The finished bearing carrier, with new-looking bearing, ready to be re-installed.  

But wait- remember that I'd had to cut off the captive nut when removing the ball joint?  One detail left there- welding on a new captive nut.

Here we are all set up to do it...  


And the finished weld with the new bolt in place.  


Not all that pretty, and I'm sure any real welders out there are cringing that I even put a picture up, but it's strong. 


"Installation is the reverse of removal" No sense repeating a lot of the pictures, but two things to note- it's always easier and faster to put things back together than it is to get them apart!  especially if they haven't been apart in probably 100,000 miles...  The other thing to note is that proper torque settings are a good idea (note torque wrench pictured)

I always feel like getting a new nylock nut onto the tie-rod end is the bane of my existence; it's hard to keep the shaft from spinning once the nylon engages.  Fortunately on these tie-rod ends there is an allen socket on the shaft; a beautiful thing and really helpful. 

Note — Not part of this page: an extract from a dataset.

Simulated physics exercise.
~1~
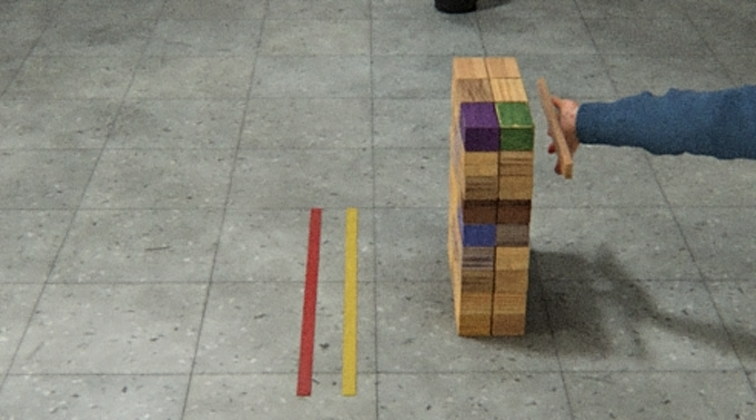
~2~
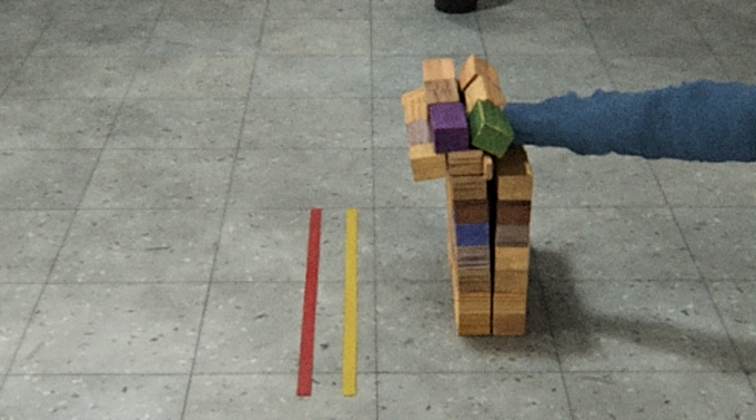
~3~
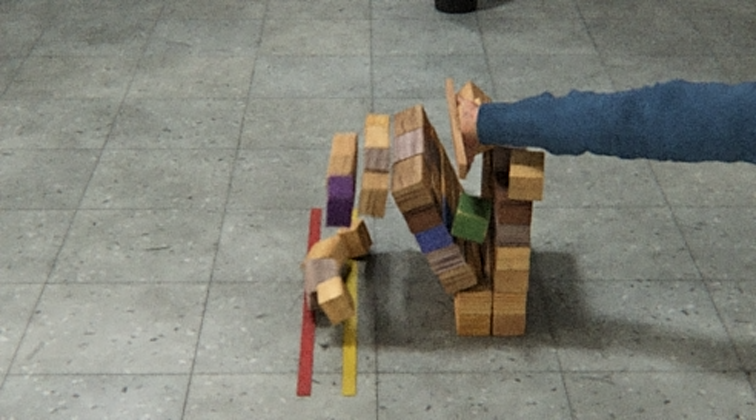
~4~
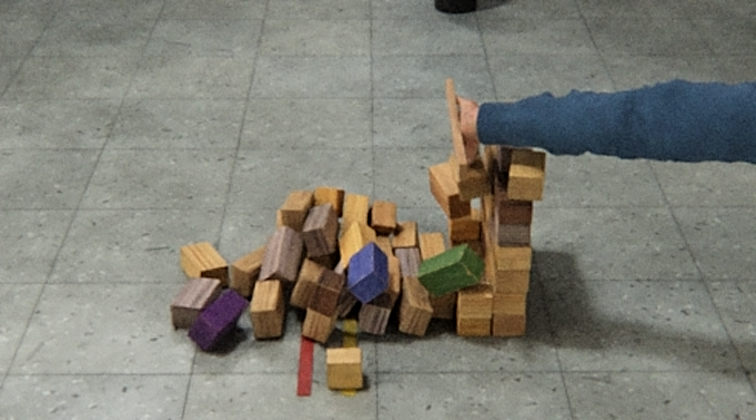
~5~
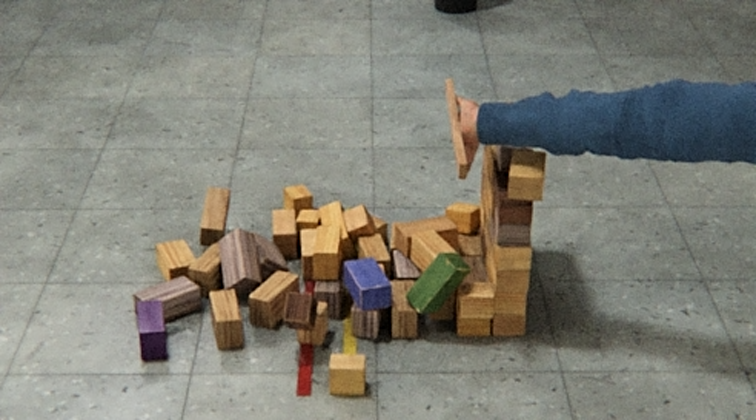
At the start, a tall stack of wooden blocks stands on a grey tiled floor, with a red and a yellow stripe to its left and a hand holding a wooden batten at its right. The hand drives the batten leftward into the upper part, shoving the purple and green blocks out of line. The upper layers break apart and topple left, while the batten stops above the stack's base. Blocks tumble across both stripes in a heap, then spread and settle. At the end, the purple block lies beyond the red stripe, the blue and green blocks rest short of it, and a narrow column still stands at the right.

And the bearing job is finished!  All that's needed now is a front end alignment, and we're good to go.  Road test shows that the noise generated by the bearings was remarkably loud- it's not almost unsettlingly quiet. 

Now how much would you pay?  But wait!  you get more!  We had noticed a rattle in the serpentine belt, and based on some google searching I decided it was likely the clutched alternator pulley.  Bought a replacement pulley and was all ready to get it installed, but then I checked and the pulley was fine.  So why the rattle? 

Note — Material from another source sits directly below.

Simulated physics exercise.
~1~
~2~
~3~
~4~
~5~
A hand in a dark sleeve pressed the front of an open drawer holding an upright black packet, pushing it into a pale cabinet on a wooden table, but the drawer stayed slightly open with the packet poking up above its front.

The culprit; the power steering pulley mounting bolts were loose.  This was not only letting the serpentine belt rattle (as the pulley was moving out-of-round) but the bolt-holes were slowly but surely getting worn away!  I could see the metal shavings in the engine compartment, never a good sign.  


A closeup of the damage to the pulley.  I was able to file down some washers to put over the damage, and then using lock washers, remounted the pulley and made sure the bolts were torqued down well.  Hopefully the end of the story!